For some reason, every time I mention The Cusacks, I bastardize the band's name, calling them The Canucks. This name mix-up isn't as terribly shortsighted as it sounds, as The Cusacks have a strikingly familiar sounding tone, familiar (and attractive) to any fan of Canadian music. While the Cusacks reside in Columbus, Ohio, they could easily pass themselves off as Nova Scotian rockers, akin to Thrush Hermit, Superfriendz or even the almighty Sloan. The band's solid vocal harmonies, unusual heartbreaking tales and pop-friendly music mimic the aforementioned Halifax residents with exceptional poise.

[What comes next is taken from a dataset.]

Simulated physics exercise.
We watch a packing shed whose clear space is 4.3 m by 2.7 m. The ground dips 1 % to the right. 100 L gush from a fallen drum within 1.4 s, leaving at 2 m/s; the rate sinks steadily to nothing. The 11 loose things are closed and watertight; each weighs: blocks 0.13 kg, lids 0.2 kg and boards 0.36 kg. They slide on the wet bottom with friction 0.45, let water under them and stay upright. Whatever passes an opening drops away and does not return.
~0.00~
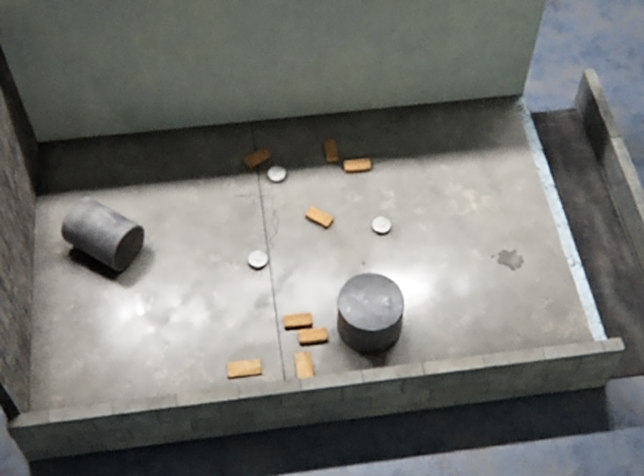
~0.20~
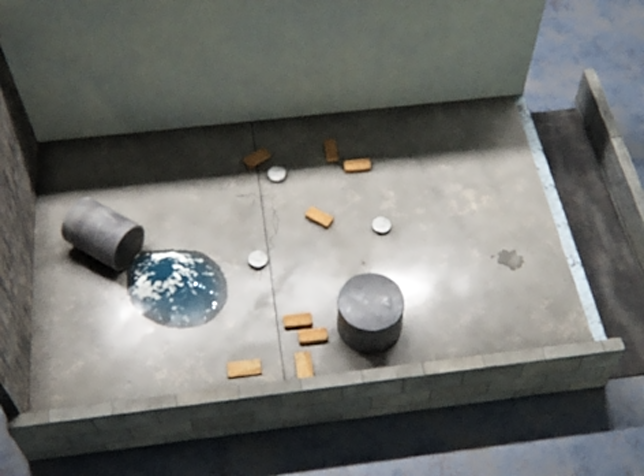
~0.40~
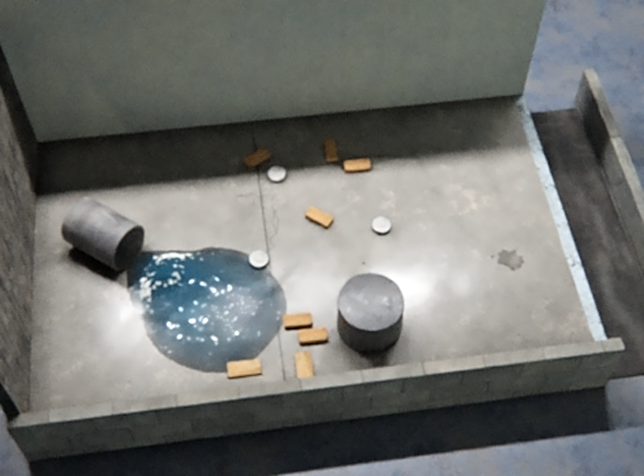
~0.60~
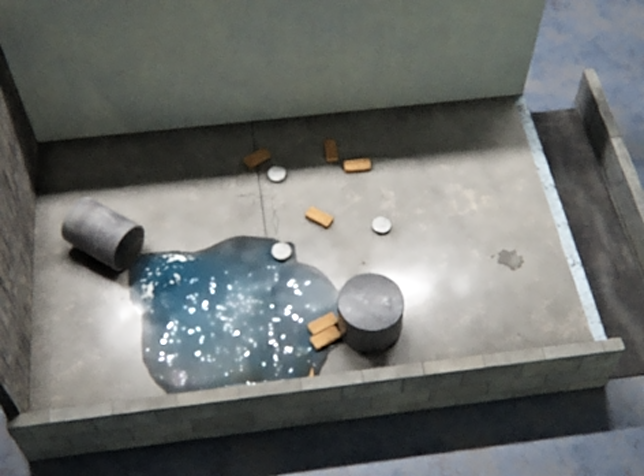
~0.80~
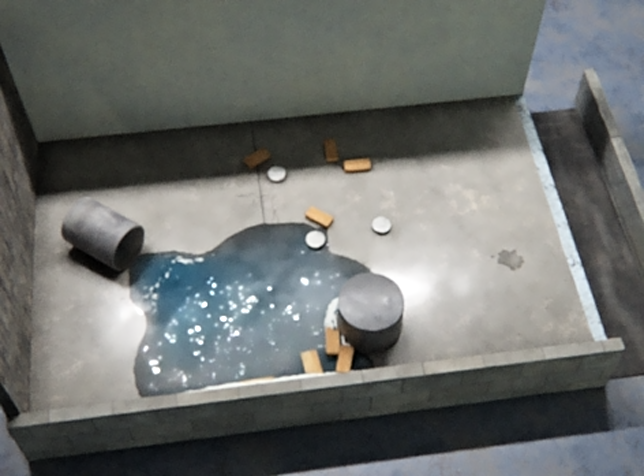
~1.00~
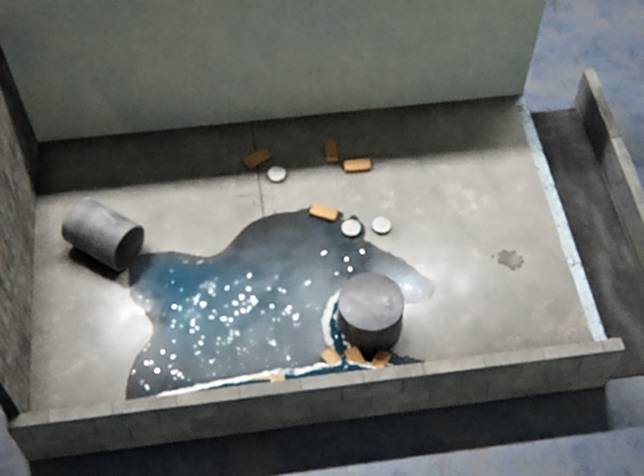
Water spreads rightward across a walled concrete floor, pushing several orange blocks and a pale lid.
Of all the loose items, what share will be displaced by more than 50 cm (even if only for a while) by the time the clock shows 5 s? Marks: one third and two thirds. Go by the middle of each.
That comes to between one and two thirds.
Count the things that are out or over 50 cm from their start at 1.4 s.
4 of them.
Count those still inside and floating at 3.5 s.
1 of them.
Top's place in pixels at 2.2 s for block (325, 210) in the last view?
Near (344, 177).
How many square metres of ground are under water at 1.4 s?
About 3.5 m2.
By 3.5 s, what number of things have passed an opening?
By then 3.
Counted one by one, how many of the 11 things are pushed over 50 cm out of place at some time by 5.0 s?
7 of them.
After 1.4 s 4 of 11 are over 50 cm from their spots; 4 afloat.
After 2.2 s 6 of 11 are over 50 cm from their spots; 3 afloat.
After 3.5 s 6 of 11 are over 50 cm from their spots; 1 afloat.
After 5.0 s 7 of 11 are over 50 cm from their spots, and 7 have been at some point; 1 afloat.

However, The Cusacks have been around long enough (since 1997) to know that aping another band's sound only gets you so far. The band's various trials and tribulations have helped them formulate a distinct sound that marries two disparate pop sensibilities. If the band's heart is in Canada, its dexterous fingers are convincingly tapped into the pulse of Southern American, Kindercore-friendly pop. Quirky additions like mandolin, pedal steel and bubbly beats give More Songs from Vagabondia a characteristically fresh-sounding pop feel and firmly anchor the band's inspiring musical tour de force.

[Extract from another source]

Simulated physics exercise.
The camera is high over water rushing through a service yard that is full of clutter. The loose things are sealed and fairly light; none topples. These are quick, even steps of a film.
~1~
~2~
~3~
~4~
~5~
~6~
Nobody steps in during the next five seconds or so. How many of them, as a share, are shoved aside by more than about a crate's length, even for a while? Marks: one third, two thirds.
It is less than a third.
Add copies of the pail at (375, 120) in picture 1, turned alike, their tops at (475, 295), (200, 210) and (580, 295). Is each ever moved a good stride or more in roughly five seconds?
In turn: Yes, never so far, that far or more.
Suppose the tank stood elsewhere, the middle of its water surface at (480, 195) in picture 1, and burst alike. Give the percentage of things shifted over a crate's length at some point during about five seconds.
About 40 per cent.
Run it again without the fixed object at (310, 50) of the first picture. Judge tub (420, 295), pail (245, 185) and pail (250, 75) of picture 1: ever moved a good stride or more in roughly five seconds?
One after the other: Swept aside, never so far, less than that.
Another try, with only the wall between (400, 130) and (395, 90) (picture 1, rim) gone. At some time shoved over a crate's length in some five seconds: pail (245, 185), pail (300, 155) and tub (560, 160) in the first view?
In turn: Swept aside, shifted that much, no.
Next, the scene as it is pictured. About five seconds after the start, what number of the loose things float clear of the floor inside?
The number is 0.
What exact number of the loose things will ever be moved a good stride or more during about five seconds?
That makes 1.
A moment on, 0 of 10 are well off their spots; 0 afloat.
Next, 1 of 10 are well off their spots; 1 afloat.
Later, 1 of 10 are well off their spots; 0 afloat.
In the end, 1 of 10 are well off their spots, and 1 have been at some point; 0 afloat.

Renee Reighart's bright trumpet tones on "Word on the Street" mesh well with the boppy keyboards, making for a potent tune that packs several surprises into its two and half minute voyage. Plenty of "bah-bah-bahs" make for a rich and jovial chorus on "Miles of Smiles", while "Boy With Hearts for Hands" sounds like a group of minstrels gleefully constructing a flawless pop wonder. And when the band sings about "Earthworms", you know that you've found an eccentric group of musicians that can rouse the carefree and genuinely blissful feelings that are only exposed by a handful of exceptionally fabulous bands.

Repeat plays of this 17-track CD reveal that The Cusacks not only have a knack for writing wonderful tunes, but stick true to poets Carman Bliss and Richard Hovey's Vagabondia ideal; optimistic, sensitive and spiritual overtones can be heard throughout the CD. It's Canadian pop music done American-style, spiced up with a few twists and most definitely worth a listen!